Forcing state-licensed cannabis businesses to continue paying punitive taxes on their ordinary business expenses, even should cannabis be federally rescheduled, is now a bicameral effort in the U.S. Congress.
Congressman Jodey Arrington, R-Texas, who chairs the House Budget Committee, and six of his fellow representatives in the U.S. House introduced legislation, H.R. 1447, on Feb. 21. The bill aims to amend the Internal Revenue Code (IRC) of 1986 to maintain the prohibition on any deduction or credit associated with a trade or businesses involved in “trafficking” cannabis.
Under Section 280E of the IRC, businesses involved in Schedule I or II drugs under the Controlled Substances Act are unable to deduct their ordinary business expenses—such as payroll, rent and utilities—from their taxable incomes.
The hope for many U.S. cannabis businesses, the largest of which have the burden of paying roughly $100 million a year in taxes to a federal government that doesn’t recognize them as legitimate, is that the Department of Justice’s (DOJ) current proposal to reclassify cannabis as a Schedule III substance would provide them with 280E tax relief to operate more sustainably.

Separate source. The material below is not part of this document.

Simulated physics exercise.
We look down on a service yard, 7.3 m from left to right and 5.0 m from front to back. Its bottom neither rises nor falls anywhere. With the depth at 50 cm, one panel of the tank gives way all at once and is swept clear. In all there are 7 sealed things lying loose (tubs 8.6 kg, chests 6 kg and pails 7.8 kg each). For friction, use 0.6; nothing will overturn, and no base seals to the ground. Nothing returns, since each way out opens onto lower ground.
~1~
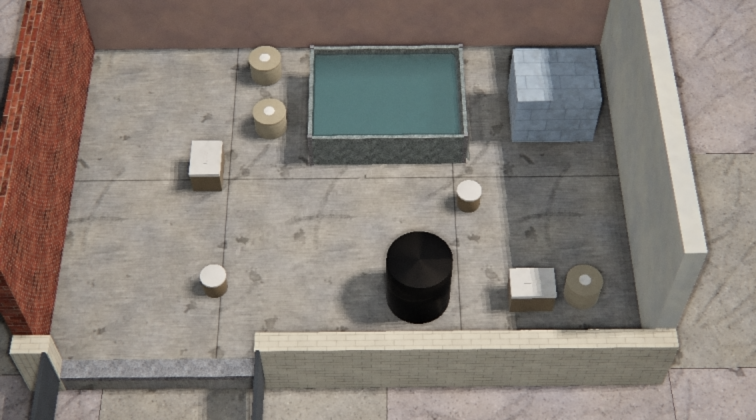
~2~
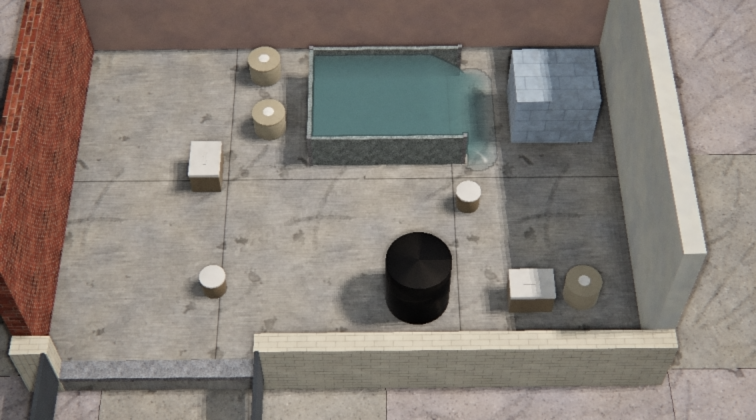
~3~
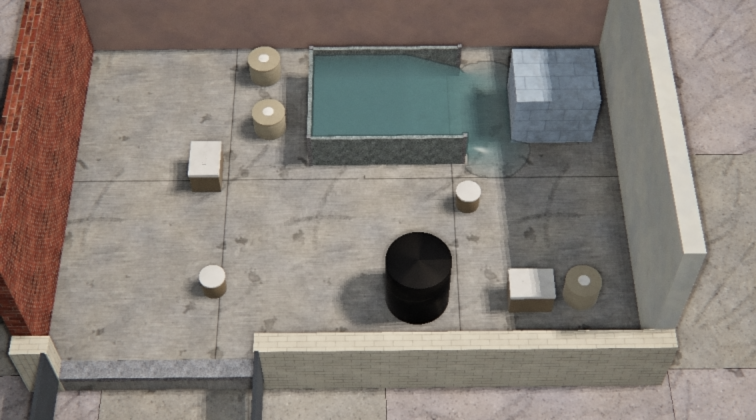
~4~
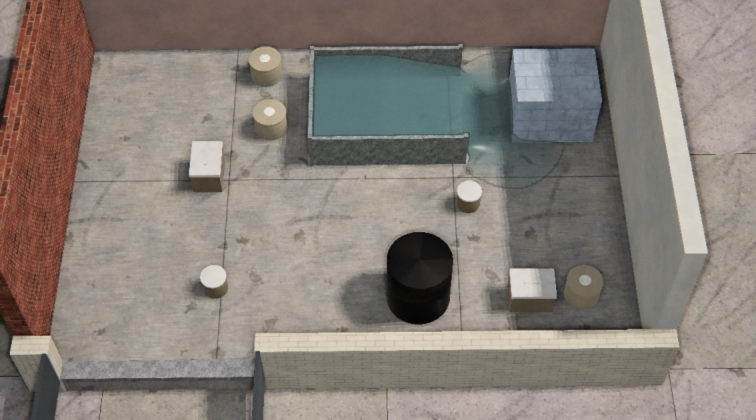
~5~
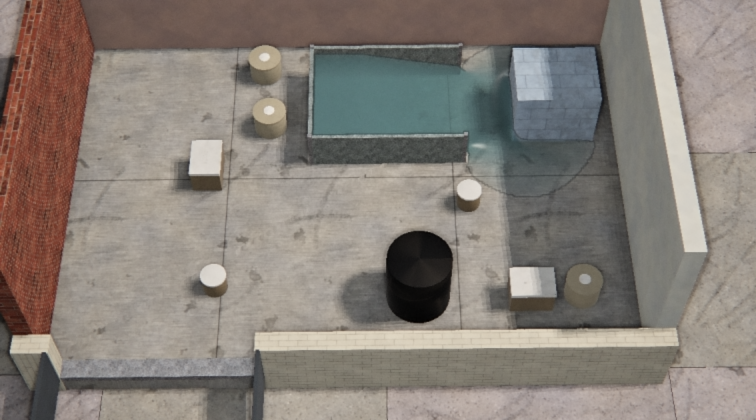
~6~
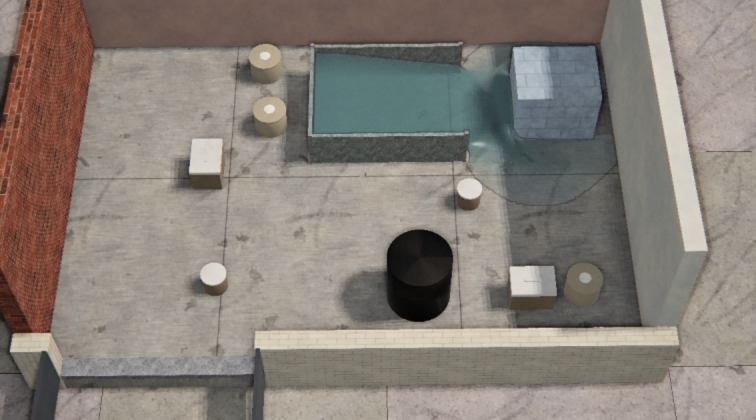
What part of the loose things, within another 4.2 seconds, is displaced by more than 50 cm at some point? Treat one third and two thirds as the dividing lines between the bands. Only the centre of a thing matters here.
I expect under a third of them.
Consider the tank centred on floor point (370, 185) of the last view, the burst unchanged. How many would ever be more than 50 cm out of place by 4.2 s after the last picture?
In that case the number is 3.
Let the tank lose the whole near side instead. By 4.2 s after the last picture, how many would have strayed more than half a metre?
Then it comes to 3 of them.
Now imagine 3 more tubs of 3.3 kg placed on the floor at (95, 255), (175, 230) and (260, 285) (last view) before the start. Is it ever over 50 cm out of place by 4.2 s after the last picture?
Outcome: Stays within first, stays within next, stays within last.
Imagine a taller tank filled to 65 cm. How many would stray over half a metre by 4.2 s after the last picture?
The answer would then be 2.
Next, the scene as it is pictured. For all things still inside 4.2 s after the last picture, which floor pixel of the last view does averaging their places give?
Centre of the remaining things: Roughly (335, 208).
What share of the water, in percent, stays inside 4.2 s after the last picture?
Close to 100 in a hundred parts remain.
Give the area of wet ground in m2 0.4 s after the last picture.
About 8.0 m2.
Then, 0.4 s after the last picture 0 of 7 are over 50 cm from their spots; 0 afloat.
Then, 1.5 s after the last picture 0 of 7 are over 50 cm from their spots; 0 afloat.
Then, 2.8 s after the last picture 2 of 7 are over 50 cm from their spots; 2 afloat.
Then, 4.2 s after the last picture 2 of 7 are over 50 cm from their spots, and 2 have been at some point; 2 afloat.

However, Arrington and six of his colleagues in the upper chamber are now hoping to prevent that from happening. The legislation is cosponsored by Reps. Chuck Edwards, R-N.C.; Gregory Murphy, R-N.C.; Vern Buchanan, R-Fla.; Blake Moore, R-Utah; Gary Palmer, R-Ala.; and Pete Sessions, R-Texas.
Although the DOJ’s Schedule III proposal remains sidelined by an interlocutory appeal, these lawmakers are trying to restrict the proposal’s impact should an administrative law judge hearing resume with a favorable outcome for cannabis businesses.
Although the text of H.R. 1447 wasn’t available as of Feb. 24—and no related bills were listed—Republican Sens. James Lankford, R-Okla., and Pete Ricketts, R-Neb., introduced legislation with a nearly identical title earlier this month.
“Marijuana doesn’t make our families stronger, our streets safer, or our workplaces more productive,” Lankford said in a Feb. 7 press release. “Businesses who sell federally illegal drugs—including marijuana businesses—shouldn’t get federal tax breaks. This bill clarifies federal tax law to make sure a federally illegal product does not have a federally legal tax deduction.”
At the time, Kevin Sabet, the CEO and president of the prohibitionist group Smart Approaches for Marijuana (SAM), took credit for the foundation of the legislation, hailing the bill on social media as a mechanism to ensure cannabis businesses continue to pay $2.3 billion annually in taxes that they otherwise wouldn’t be obligated to pay under the designation of a traditional American business.
The Senate’s version of the bill is titled the “No Deductions for Marijuana Business Act.”
On Feb. 24, SAM drew attention to a Washington Post article, suggesting that Arrington’s bill serves as companion legislation for the Senate’s version.
“Arrington introduced a bill late last week—when the House wasn’t even convened—to prohibit companies involved in the cultivation or sale of marijuana from claiming business-expensing tax deductions,” The Washington Post reported.
Editor’s note: Cannabis Business Times reached out to Arrington’s office for comment and a copy of the House version of the bill.
The bicameral effort to make Section 280E a more permanent hindrance to cannabis businesses comes at a time when just 27% of U.S. cannabis businesses are profitable, according to a 2024 Whitney Economics report.
H.R. 1447 was referred to the House Committee on Ways and Means.